Für die Vergabe der Baugrundstücke hat sich
bereits ein sehr gutes Verfahren eingespielt: Der Preis steht fest, den Zuschlag
erhalten die Bauwilligen mit dem besten Konzept. Baugemeinschaften werden
Investorenmodellen vorgezogen. In Zukunft soll dabei noch stärker auf das
Zusammenleben mehrere Generationen und soziale Faktoren geachtet werden. Zudem
sollte das Energiekonzept neuer Quartiere von Beginn an auf solare
Wärmeversorgung ausgerichtet werden.
Von einem bedarfsdeckenden Angebot an
Bauflächen für Stadthäuser profitiert auch der Mietwohnungsmarkt, denn häufig
räumen die Mitglieder von Baugemeinschaften eine Mietwohnung, wenn sie in ihr
neues Eigentum ziehen. Die Stadt muss in Zukunft allerdings auch dafür sorgen,
dass die Mietpreisbindung in Stadtentwicklungsbereichen tatsächlich eingehalten
wird. Die Erstellung eines Mietspiegels halte ich zumindest für Wohnungen mit
mehr als zwei Zimmern für sinnvoll, damit Mieter eine Grundlage bekommen, sich
gegen überzogene Mietforderungen zu wehren. Für den Zusatzbedarf an Wohnraum für
Studierende sollten Grundstücke in Erbpacht zur Verfügung gestellt werden. Die
Erstvermietung von Wohnraum im Baubestand sollte die Stadt durch eine
Servicestelle erleichtern.
Bestehende Quartiere durch mehr
Nutzungsmischung lebendiger werden zu lassen und vorhandene Nutzungsvielfalt zu
erhalten, muss für die Stadtentwicklung so wichtig werden wie die Gestaltung
neuer Quartiere. Gerade für ältere Menschen ist es wichtig, im Ort die
Bedürfnisse des Alltags befriedigen zu können.
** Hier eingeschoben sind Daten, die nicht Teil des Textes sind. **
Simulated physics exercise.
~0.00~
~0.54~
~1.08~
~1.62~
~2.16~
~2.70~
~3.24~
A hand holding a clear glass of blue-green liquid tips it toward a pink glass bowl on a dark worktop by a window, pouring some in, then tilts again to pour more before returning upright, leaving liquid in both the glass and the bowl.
Vorbildliche Initiativen wie der
Dorfladen in Pfrondorf verdienen Nachahmung, wenn sonst die Versorgung mit
Lebensmitteln am Ort nicht gesichert werden kann. In Waldhäuser Ost sollte mit
der Bürgerschaft über Möglichkeiten zur Quartiersaufwertung etwa durch einen
Rückbau der Zufahrt zum Berliner Ring und Ansiedlung fehlender Funktionen auf
frei werdenden Baufenstern diskutiert werden. Dafür will ich den
Diskussionsprozess der Planungswerkstatt aufgreifen und schnell entsprechende
Maßnahmen einleiten.
Mein Ziel ist es, bis zum Jahr 2020 auf den
ungenutzen Flächen in der Stadt Wohnraum für 10.000 Menschen zu schaffen und
2.000 Arbeitsplätze entstehen zu lassen. So könnten wir den dringendsten und
elementarsten Mangel in der Stadt beheben und Tübingen als Modellstadt für
modernen Städtebau international etablieren.